L’exécutif catalan, fort de la participation de deux millions de personnes au vote symbolique sur l’indépendance organisé dimanche, promet de tout faire pour obtenir un vrai référendum d’autodétermination, en dépit du mépris de Madrid qui menace même de poursuites. «Plus de deux millions de personnes (ont voté), c’est un succès total», exultait dimanche soir Artur Mas, le président catalan, à l’issue d’une journée très attendue, où les citoyens devaient dire s’ils étaient favorables à l’indépendance. «La Catalogne a démontré une fois de plus qu’elle veut se gouverner seule et que nous sommes suffisamment grands et adultes pour le faire», a-t-il martelé: «C’est un pas de géant». Selon des résultats provisoires diffusés dimanche soir, quelque 80,7% des personnes ayant participé au vote symbolique se sont prononcées en faveur de l’indépendance.

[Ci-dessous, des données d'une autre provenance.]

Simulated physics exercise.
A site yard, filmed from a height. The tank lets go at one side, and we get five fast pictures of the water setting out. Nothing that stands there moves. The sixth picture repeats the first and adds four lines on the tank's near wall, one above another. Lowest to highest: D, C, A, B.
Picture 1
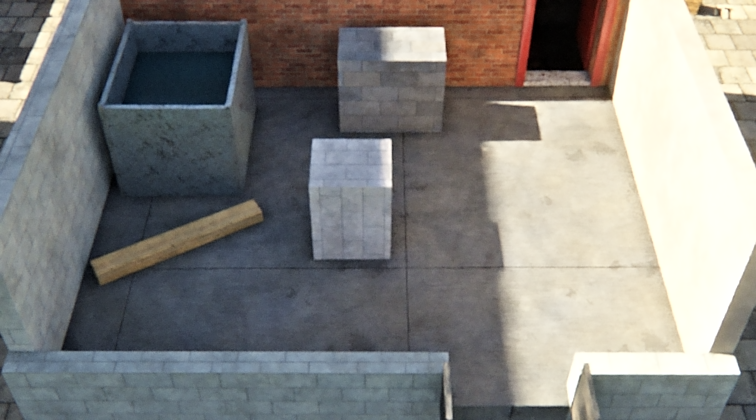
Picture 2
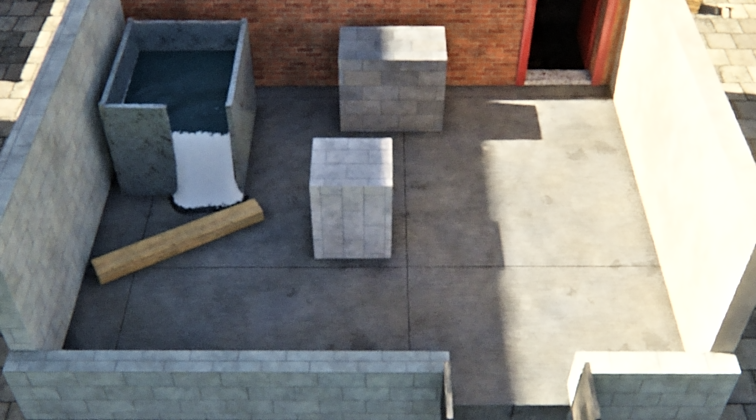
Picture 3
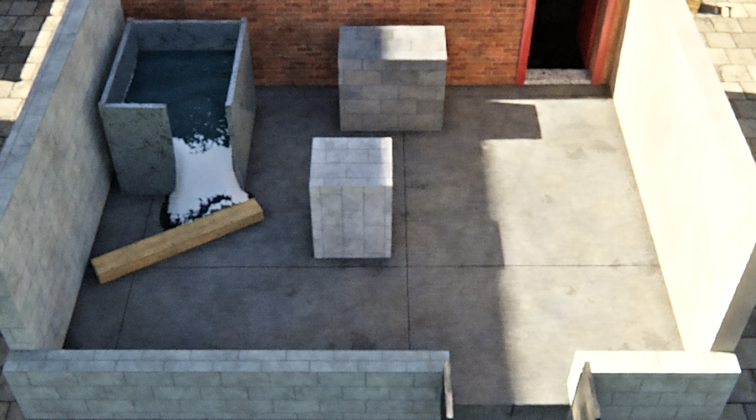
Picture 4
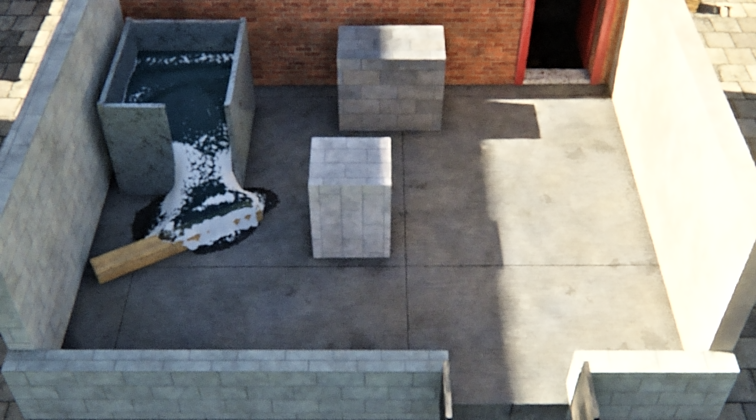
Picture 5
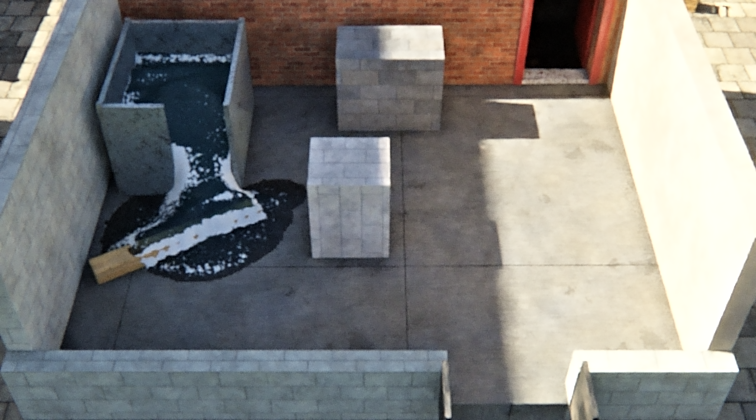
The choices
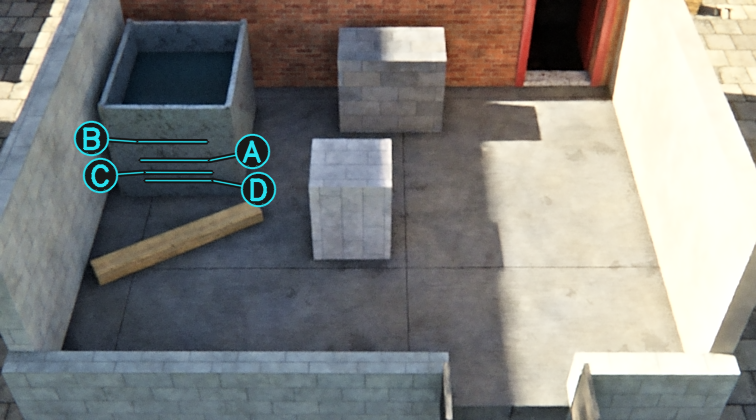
Water poured out through the open front of a stone tank in the corner of a walled yard, ran up against a wooden beam, then washed over it and spread in a dark, foamy puddle.
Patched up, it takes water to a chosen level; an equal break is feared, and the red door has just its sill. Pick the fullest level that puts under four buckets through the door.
Go for B.
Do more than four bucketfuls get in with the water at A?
No, not at all.
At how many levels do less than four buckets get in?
All of the four.
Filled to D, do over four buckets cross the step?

Toute la journée, des Catalans s’étaient rendus nombreux dans les bureaux de vote pour répondre à deux questions: «voulez-vous que la Catalogne soit un État ?» et si oui «Voulez-vous qu’il soit indépendant». Un jour «historique» pour les partisans de l’indépendance, venus dans une ambiance festive et bon enfant, parfois en famille, immortalisant souvent l’instant du vote en se photographiant au côté des urnes. «Nous avons démontré que la justice espagnole ne nous fait plus peur, même lorsqu’elle nous menace, nous avons récupéré notre entière souveraineté et mis le cap sur la liberté», a lancé la leader de l’Association nationale catalane (pro-indépendance) Carme Forcadell devant une foule de partisans heureux, dimanche soir à Barcelone. C’était «une journée de propagande politique organisée par des forces favorables à l’indépendance et sans aucune validité démocratique», a rétorqué le ministre espagnol de la Justice Rafael Catala, dans un communiqué où il s’exprimait au nom du gouvernement. «Les citoyens ont été invités à prendre part à un simulacre inutile et stérile», ajoutait le communiqué, cinglant. Le ministre a ajouté que le parquet décidera «dans les prochains jours», s’il y a lieu d’entreprendre des «actions légales» en lien avec d’éventuelles «responsabilités pénales» de l’exécutif catalan.
Un camouflet pour Rajoy
M. Mas a en effet ignoré une décision du tribunal constitutionnel l’intimant d’arrêter l’organisation de ce vote — sans valeur légale, en l’absence de commission électorale et de recensement –, un défi sans précédent à l’autorité du pouvoir central de la part d’une région, du moins après la mort du dictateur Francisco Franco et l’avènement de la démocratie. Le dirigeant nationaliste a déclaré qu’il assumait la responsabilité de l’organisation, sans en craindre les conséquences. En principe seuls les Catalans favorables à une sécession ou une autonomie beaucoup plus grande se sont déplacés, les autres ayant préféré boycotter le vote. Selon des sondages récents, environ la moitié des 7,5 millions de Catalans veulent l’indépendance. L’enjeu portait donc surtout sur le taux de participation, sachant que lors des dernières élections régionales en 2012, les partis indépendantistes avaient déjà obtenu 1,7 million de voix. Selon le philosophe et politologue Josep Ramoneda, également éditorialiste du Pais (centre gauche), ce vote constitue un camouflet pour le chef du gouvernement conservateur Mariano Rajoy, «qui en ressort affaibli». Et pour le politologue de l’Université autonome de Madrid, Fernando Vallespin, «cela montre que le peuple catalan veut voter» sur l’indépendance, «mais de là à démontrer qu’il veut l’indépendance, c’est autre chose». Les résultats définitifs ne seront connus que fin novembre. D’ici là, l’exécutif catalan entend fixer une «feuille de route» qui pour l’instant semble être la même qu’à la veille du 9-N, «Neuf novembre»: obtenir de l’État espagnol le droit d’organiser un vrai référendum sur l’indépendance de la Catalogne, voire organiser des élections régionales anticipées, dont le sujet central serait justement l’indépendance. «Nous demandons au monde de nous aider à convaincre les institutions espagnoles du fait que la Catalogne mérite d’avoir un référendum pour décider de son avenir. Nous méritons de voter lors d’un référendum légal», a déclaré dimanche soir M. Mas à des journalistes étrangers. Dimanche, les votants pouvaient aussi, avant de quitter les bureaux de vote, signer des pétitions adressées aux Nations unies notamment, dénonçant l’atteinte à leurs droits politiques.